Behavioral aspects of human adaptation to space analyses of cognitive and psychomotor performance in space during an 8-day space mission

Abstract
Living in the space environment and exposure to microgravity induce a number of effects that may interfere with human cognitive and psychomotor performance. However, up to now very few attempts have been made to monitor possible impairments of human performance during space missions. In the present single-case study several cognitive and psychomotor functions were monitored during an 8-day space mission to an orbital station using a computerized performance monitoring device.

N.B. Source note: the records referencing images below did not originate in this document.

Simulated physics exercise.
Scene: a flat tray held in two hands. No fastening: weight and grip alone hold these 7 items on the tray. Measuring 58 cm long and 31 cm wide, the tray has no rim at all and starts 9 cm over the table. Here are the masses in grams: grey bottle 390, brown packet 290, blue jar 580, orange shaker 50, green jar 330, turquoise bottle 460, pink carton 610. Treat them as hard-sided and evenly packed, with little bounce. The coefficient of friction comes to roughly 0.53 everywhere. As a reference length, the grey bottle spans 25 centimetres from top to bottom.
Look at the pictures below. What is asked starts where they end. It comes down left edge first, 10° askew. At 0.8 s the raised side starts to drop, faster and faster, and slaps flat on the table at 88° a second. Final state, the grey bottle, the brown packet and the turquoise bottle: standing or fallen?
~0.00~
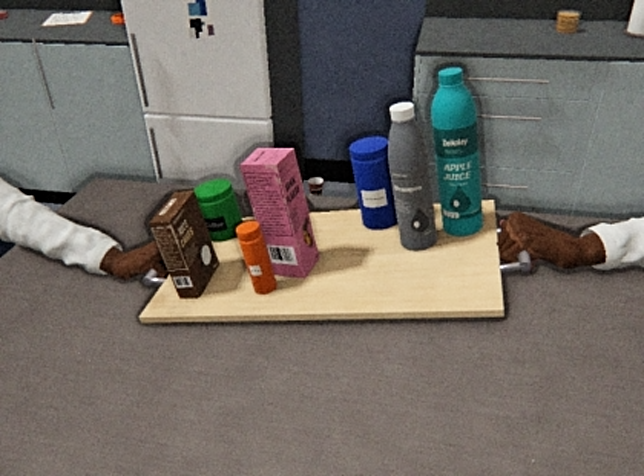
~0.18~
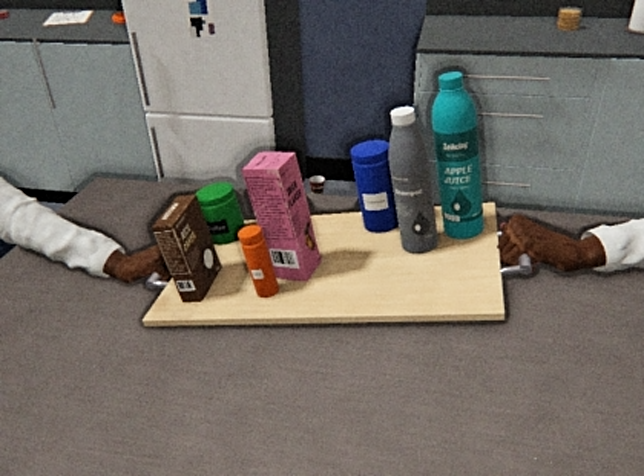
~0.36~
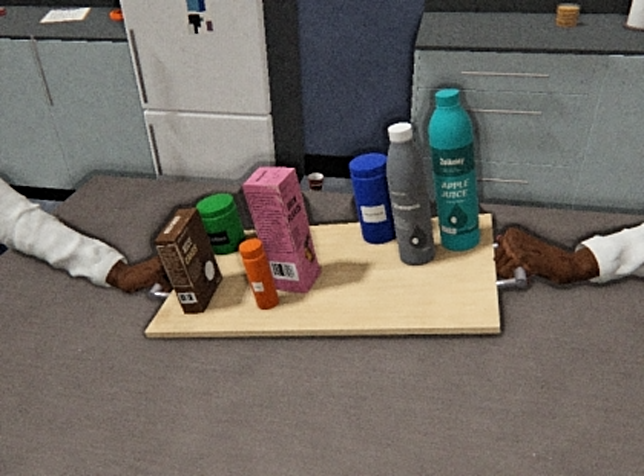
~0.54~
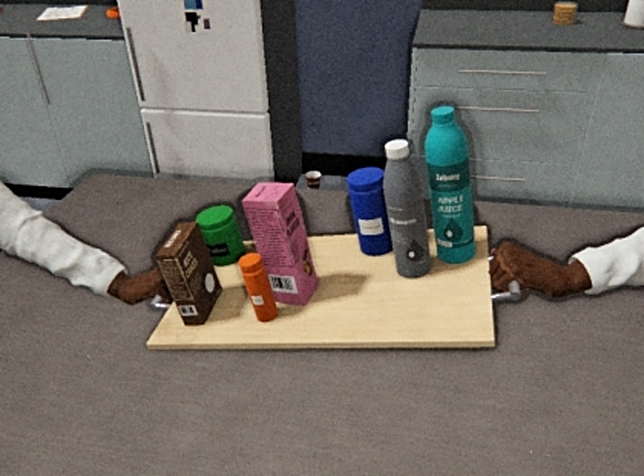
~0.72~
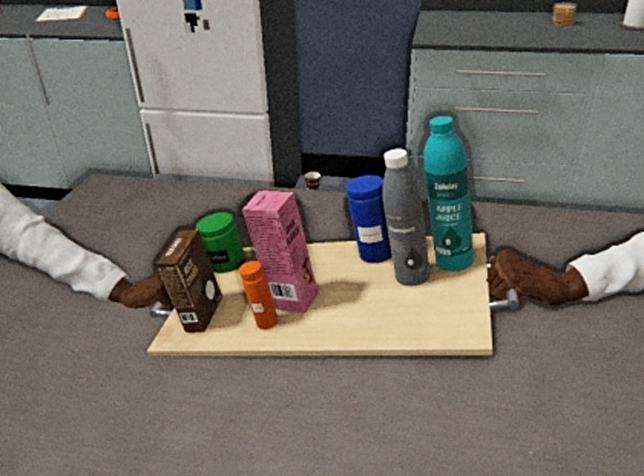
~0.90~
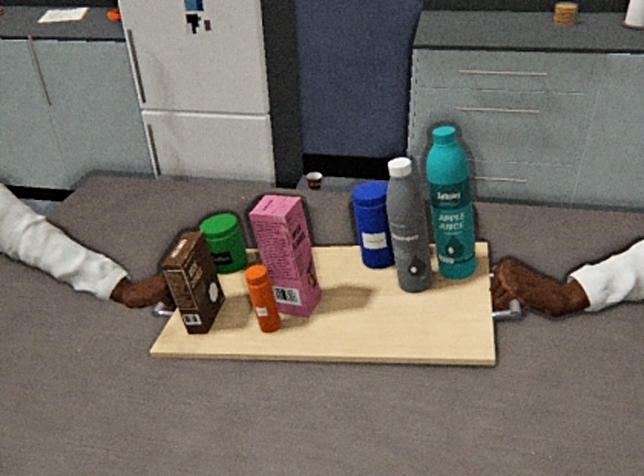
Grey bottle fallen; brown packet standing; turquoise bottle fallen.
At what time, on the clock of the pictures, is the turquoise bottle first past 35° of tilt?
Around 1.9 seconds.
By 1.40 s, tray flat on the table; grey bottle rocked 20° off its seat near (447, 259); turquoise bottle rocked 14° off its seat near (485, 241).
By 2.00 s, tray flat on the table; grey bottle and turquoise bottle now off the tray.
When it is over (3.2 s), off the tray and tipped over, grey bottle and turquoise bottle; the other 5 within 5 cm of the start. In the last view, grey bottle near (516, 333), brown packet near (203, 288).
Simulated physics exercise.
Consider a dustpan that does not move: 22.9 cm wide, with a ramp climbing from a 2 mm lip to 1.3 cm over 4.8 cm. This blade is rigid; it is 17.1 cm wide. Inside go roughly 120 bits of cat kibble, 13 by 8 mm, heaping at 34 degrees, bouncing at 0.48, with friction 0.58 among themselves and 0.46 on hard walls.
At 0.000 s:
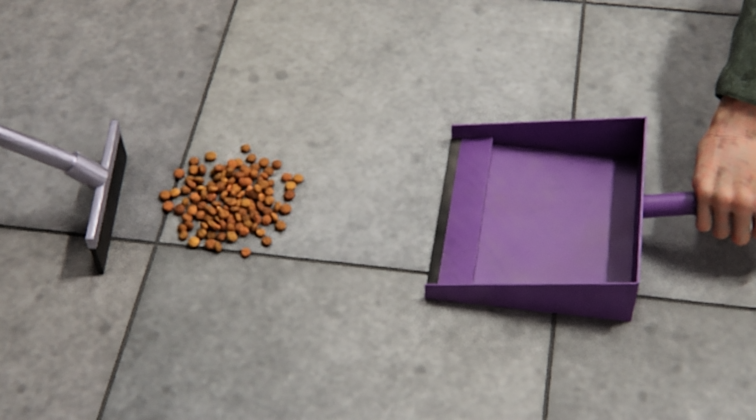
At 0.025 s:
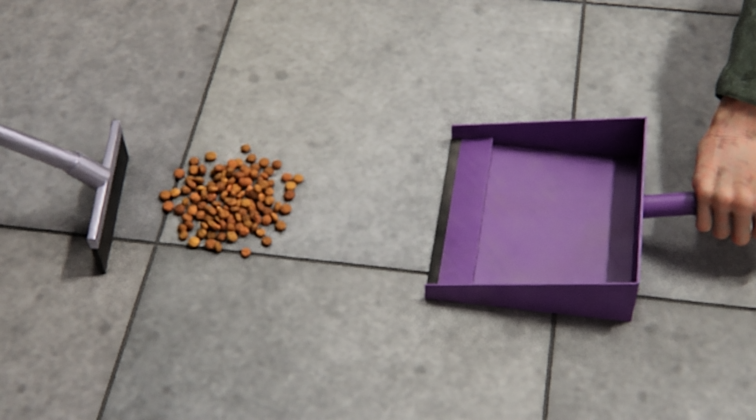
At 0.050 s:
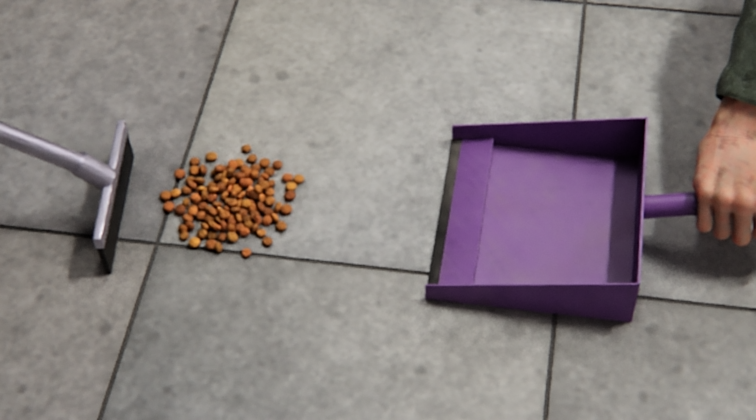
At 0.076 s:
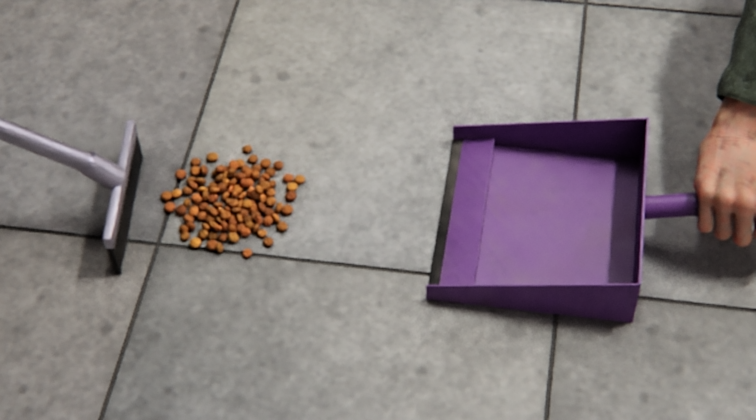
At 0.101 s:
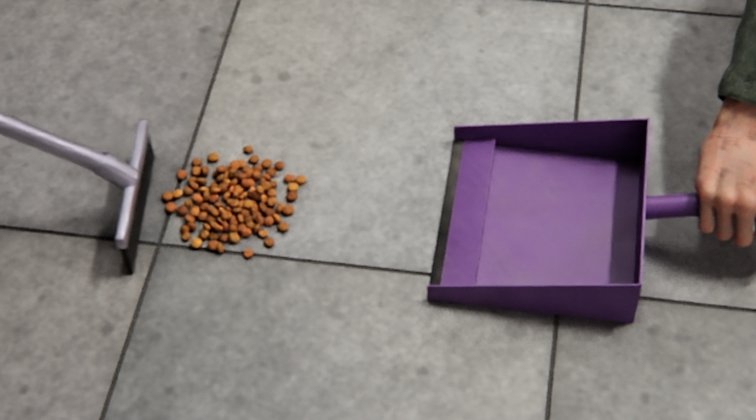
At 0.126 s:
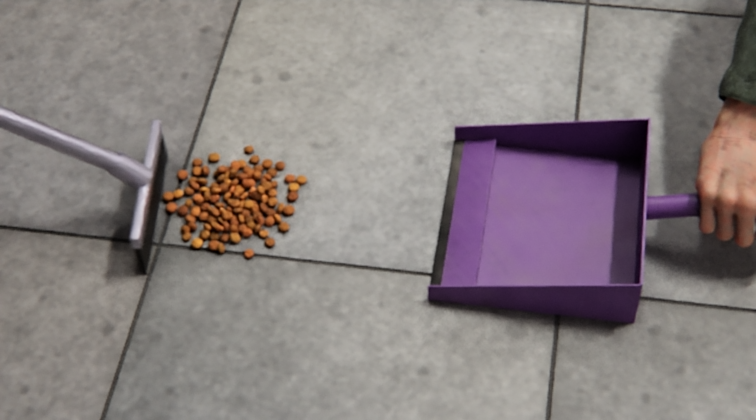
On a grey tiled floor, a flat-bladed tool on a pale handle slid right, slowly at first, until it was right beside a pile of brown kibble, while a hand held a purple dustpan still.
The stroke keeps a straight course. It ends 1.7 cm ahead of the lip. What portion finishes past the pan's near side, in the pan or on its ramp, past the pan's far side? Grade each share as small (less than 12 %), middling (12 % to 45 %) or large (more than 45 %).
Near side - small, pan - middling, far side - small.
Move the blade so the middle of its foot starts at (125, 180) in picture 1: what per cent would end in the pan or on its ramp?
30 %.
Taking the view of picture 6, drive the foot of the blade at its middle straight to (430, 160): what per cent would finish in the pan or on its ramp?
Roughly 20 percent.
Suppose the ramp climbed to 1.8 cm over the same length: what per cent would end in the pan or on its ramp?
Near 30 per cent, then.
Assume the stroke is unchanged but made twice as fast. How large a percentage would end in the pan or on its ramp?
It would come to roughly 55 percent.
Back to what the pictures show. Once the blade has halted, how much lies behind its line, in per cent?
Roughly 15 percent of it.
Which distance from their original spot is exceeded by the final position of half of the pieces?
It comes to some 24 cm.
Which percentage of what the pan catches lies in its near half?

This device included four different tasks, which were selected from a battery of Standardized Tests for Research with Environmental Stressors published recently by the NATO Advisory Group for Aerospace Research and Development, and which demanded logical reasoning and decision-making functions, memory retrieval functions, and fine manual control. Each task was performed 23 times (6 preflight, 13 inflight, 4 post-flight sessions). By means of single-subject statistics inflight performance was compared with baseline performance during pre- and postflight sessions. In accordance with the few previous performance studies conducted during space flights, speed and accuracy of short-term memory retrieval and logical reasoning functions remained unimpaired during the stay in space. However, clear decrements in tracking performance were found, showing to increased difficulties in fine manual control. These results suggest that performance decrements in space may arise primarily in psychomotor functions due to alterations requiring an effortful accommodation of motor skills which had been acquired under 1-g conditions to the new conditions of microgravity.